Halloween Kills premiered at the Venice film festival in Italy today and the reviews have been flowing in.

“Three years ago, David Gordon Green successfully breathed new life into the mythology of Michael Myers by building a story about the legacy of trauma and pitting three generations of women from the same family against the psycho-slasher introduced by John Carpenter in the influential 1978 horror classic," THR writes. "...But in this second part of a trilogy spun out of the rebooted property... Green has made exactly the kind of witless, worthless sequel that bled the franchise dry in the 1980s and '90s."

Discussing Film disagrees entirely, stating that "Halloween Kills is a non-stop, blood-rushing blast. David Gordon Green takes the brutality of his 2018 film and amps it up, breaking the dial in the process... no character, big or small, is ever safe. There are some absolutely gnarly kills that will become ingrained in spectator's minds. It's shocking to the highest degree. In terms of the film's scare factor, audiences will be undoubtedly biting their nails in anxiety. Green successfully keeps the viewer on edge as one anticipates the sudden arrival of Michael's cold knife piercing through his next victim."

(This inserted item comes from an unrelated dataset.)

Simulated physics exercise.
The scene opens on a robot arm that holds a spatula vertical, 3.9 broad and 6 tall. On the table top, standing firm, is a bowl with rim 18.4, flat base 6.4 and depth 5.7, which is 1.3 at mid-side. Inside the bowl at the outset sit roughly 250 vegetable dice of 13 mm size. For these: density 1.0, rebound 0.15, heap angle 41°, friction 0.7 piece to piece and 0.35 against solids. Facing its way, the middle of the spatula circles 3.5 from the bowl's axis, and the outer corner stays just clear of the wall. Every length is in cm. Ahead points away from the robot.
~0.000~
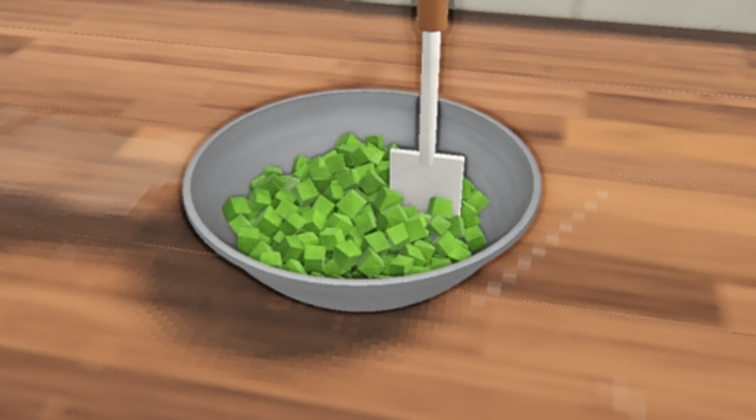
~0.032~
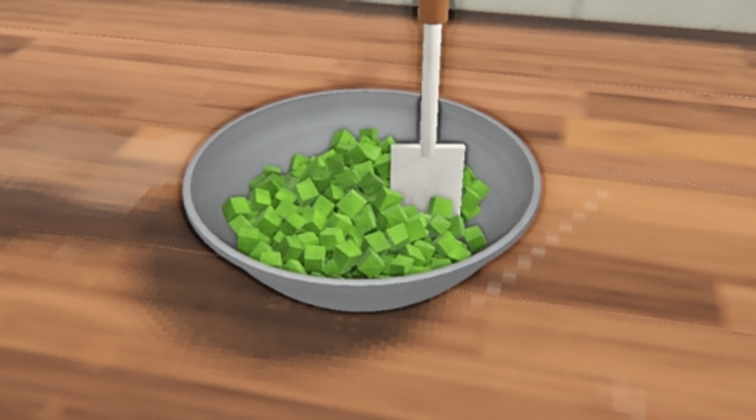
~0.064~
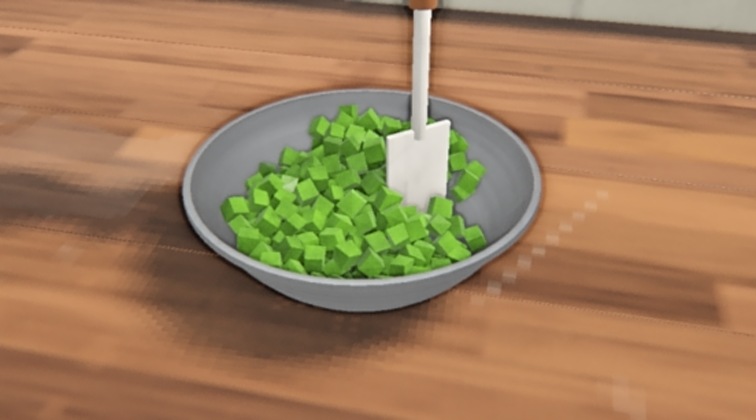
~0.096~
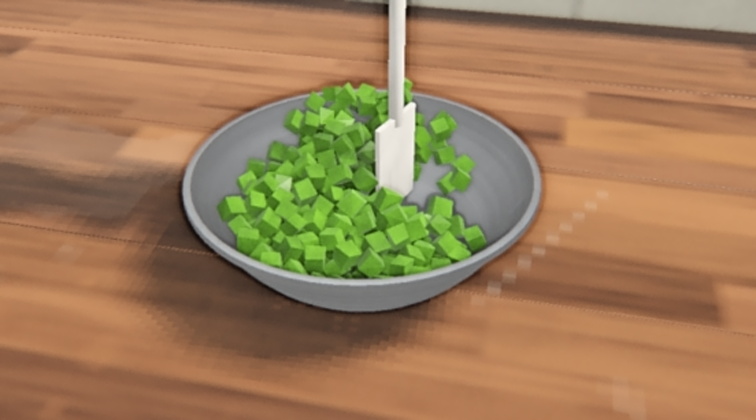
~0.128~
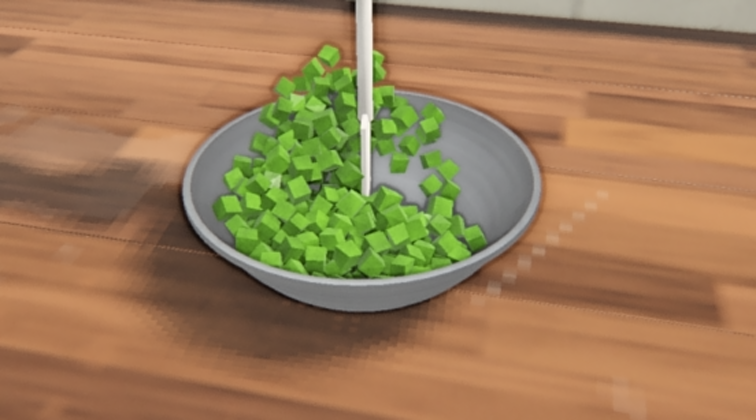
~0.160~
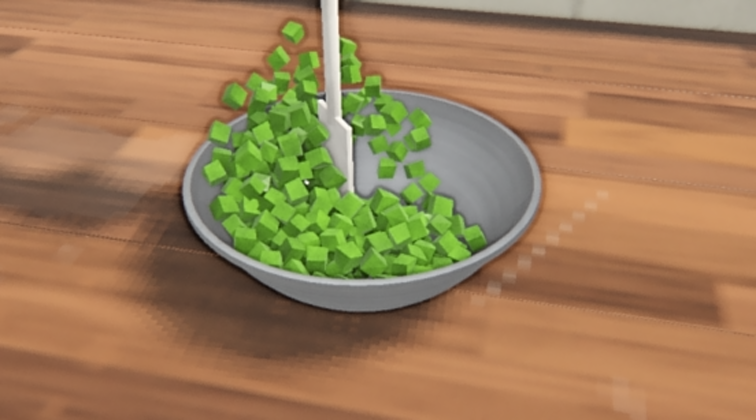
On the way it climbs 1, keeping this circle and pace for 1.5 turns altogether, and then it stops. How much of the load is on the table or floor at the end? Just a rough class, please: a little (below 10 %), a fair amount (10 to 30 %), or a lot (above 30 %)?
A lot.
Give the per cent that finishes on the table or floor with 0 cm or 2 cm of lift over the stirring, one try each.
Roughly 45 and 40 per cent.
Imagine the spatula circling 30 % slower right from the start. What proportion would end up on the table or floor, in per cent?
Then roughly 25 per cent.
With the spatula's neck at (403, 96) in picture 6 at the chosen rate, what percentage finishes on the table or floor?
About 20 per cent.
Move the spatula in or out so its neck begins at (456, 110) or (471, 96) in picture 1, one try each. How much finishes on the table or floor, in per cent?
Near 60 per cent and near 35 per cent, in that order.
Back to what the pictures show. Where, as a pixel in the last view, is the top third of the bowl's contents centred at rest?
(261, 230).
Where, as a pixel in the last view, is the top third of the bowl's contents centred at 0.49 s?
(369, 129).
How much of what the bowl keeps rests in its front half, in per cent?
I'd put it at roughly 65 per cent.
By 0.33 s, 287° round, highest piece 9 above the table; 202 in the bowl, 28 on the table or floor, 18 in flight or on the tool.
By 0.49 s, 83° round, highest piece 7 above the table; 162 in the bowl, 71 on the table or floor, 15 in flight or on the tool.
By 0.78 s, 180° round, highest piece 7 above the table; 142 in the bowl, 106 on the table or floor.
By 1.48 s, 180° round, highest piece 7 above the table; 142 in the bowl, 106 on the table or floor.
Final count, 142 in the bowl, 106 on the table or floor. That is 43 % on the table or floor.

Falling somewhere in the middle, The Guardian feels that Halloween Kills does the job that it needs to: "There's not a massive amount of innovation, but the significant new element is that the citizens of Haddonfield decide to hunt Myers down vigilante-style... which is where the film gestures at a parable about everyday Americans going rogue under the spell of collective hatred. No one actually dons a horned helmet, but we get the message."

It seems as though the element of the Haddonfield townsfolk turning into a mob and taking on Michael Myers might not be the Horror Home Run, Blumhouse was aiming for. It didn’t work too well in Halloween 5 but who knows, we have yet to see the film ourselves and will provide a review when that does happen.